Regarding the attraction to atheism that immediately takes hold when very intelligent, knowledge hungry people escape the darkness of fundamentalism, I did that too. But later I came to understand that not all isms are the same. Buddhism for instance (which is not a religion but a system of universal actions and reactions, laws if you will) is a deep wellspring of meaning and truth, a practicable path toward the alleviation of misery in mankind.
Yes, those rapture attacks do come, regardless, don't they? For an old man like me, they remain in the form of deep self-doubt ... a shifting, unidentifiable anxiety. But I know where that doubt and anxiety originated, and it originated in a religion that deemed me born in sin and worthless at birth in the eyes of a God I can never satisfy on earth and probably not in death either, considering the conflicting marching orders to the grave he gives in his highly debatable ghost written best seller, the Bible.
American Christian fundamentalism has always been here, and always roughly the same proportion of the population -- about a third. Big deal. America is the home of nutcase religions, Mormons, Scientologists, Nation of Islam, Pentecostal ... I make no effort at being "into diversity" here.
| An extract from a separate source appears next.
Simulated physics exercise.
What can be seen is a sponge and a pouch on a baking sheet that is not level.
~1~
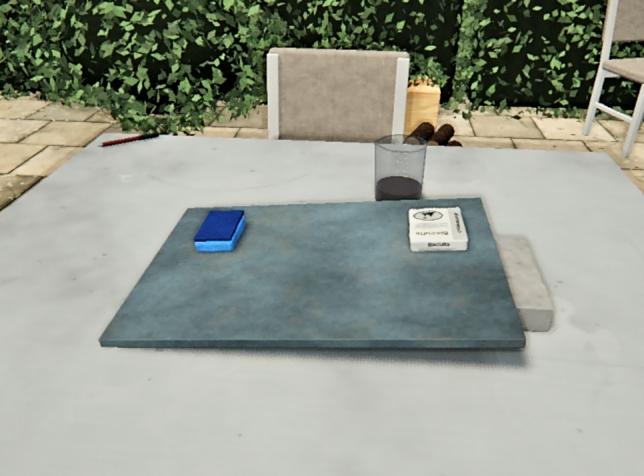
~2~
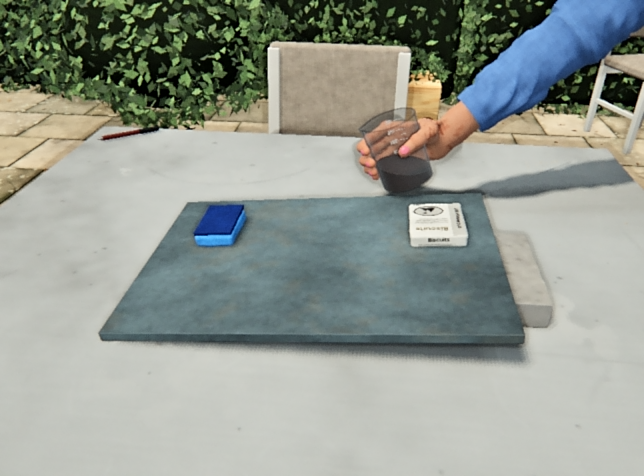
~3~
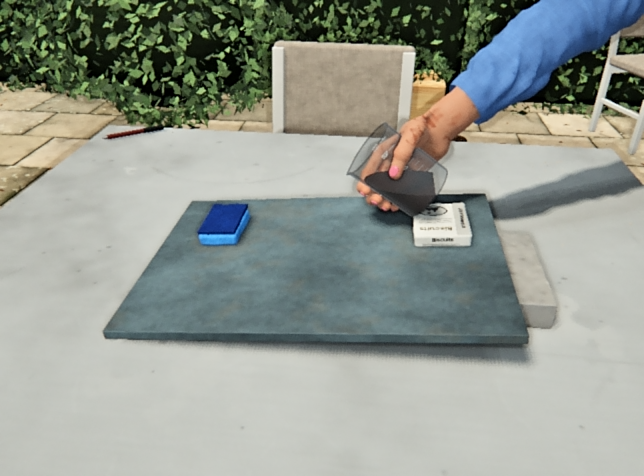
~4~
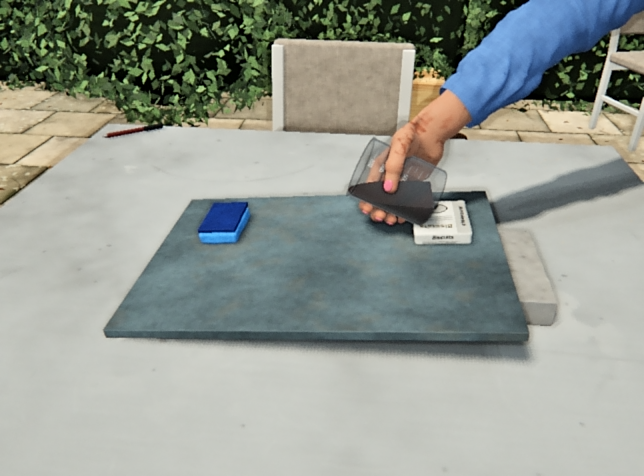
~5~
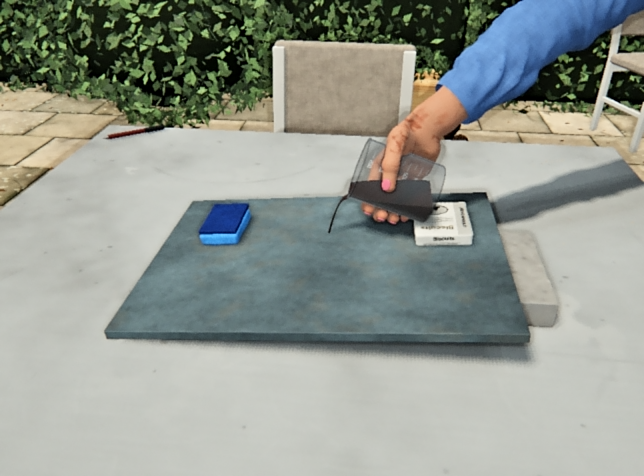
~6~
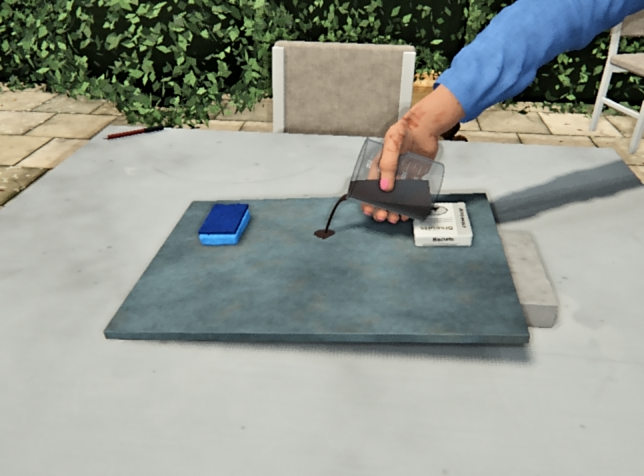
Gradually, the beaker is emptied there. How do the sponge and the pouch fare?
Sponge: Gets wet; pouch: Stays dry.
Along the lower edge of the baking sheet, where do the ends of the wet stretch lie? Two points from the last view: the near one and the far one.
I'd say it stretches from roughly (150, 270) up to (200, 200).
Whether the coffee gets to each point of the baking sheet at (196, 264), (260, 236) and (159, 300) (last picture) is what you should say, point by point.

All of them are fucking nuts, or purposefully stupid, no matter how many drunks they have supposedly saved or movie stars they have led to happiness out of the misery of their millions of dollars.
By the way, statistically speaking, membership in fundamentalist churches in America is now declining slowly. Big deal. It matters not shit if half of reasonable, observant working Americans have given up on voting because they know it no longer makes much difference -- and the other half are knee-jerk Democrats in the belief that it makes them guiltless of the crimes America perpetrates upon the rest of the world and its very own people, depending upon income and status. Groupies for the The Democratic Pussy Mafia ... whose previous choice was a man so gutless he could not stand up and say an election was stolen in front of our very eyes, and now seems to be a woman most working Amricans cannot stand the sight of and never believe a word she says. (Pleeze put a steel clamp on my tongue please! Readership for my book, according to the sages of printed pages, is supposedly the liberal middle class. And no, I'm not an S&M freak who loves clamps!)
Let's see, oh yes, statistical growth of belief systems ... Secular humanism here is rising slowly in America. And the Islamic faith is growing like wildfire all over the world, mostly because of their birth rates among the poor, who are prone to fundamentalism, just like here.
In any event, you have an old Southern uncle down here who is cheering on your life and future.
Uncle Joe
PS: I don't know if you've traveled much to other parts of the world, but if and when you do, the big picture about America may fall into place, which helps people like us understand how our lives came to be this way.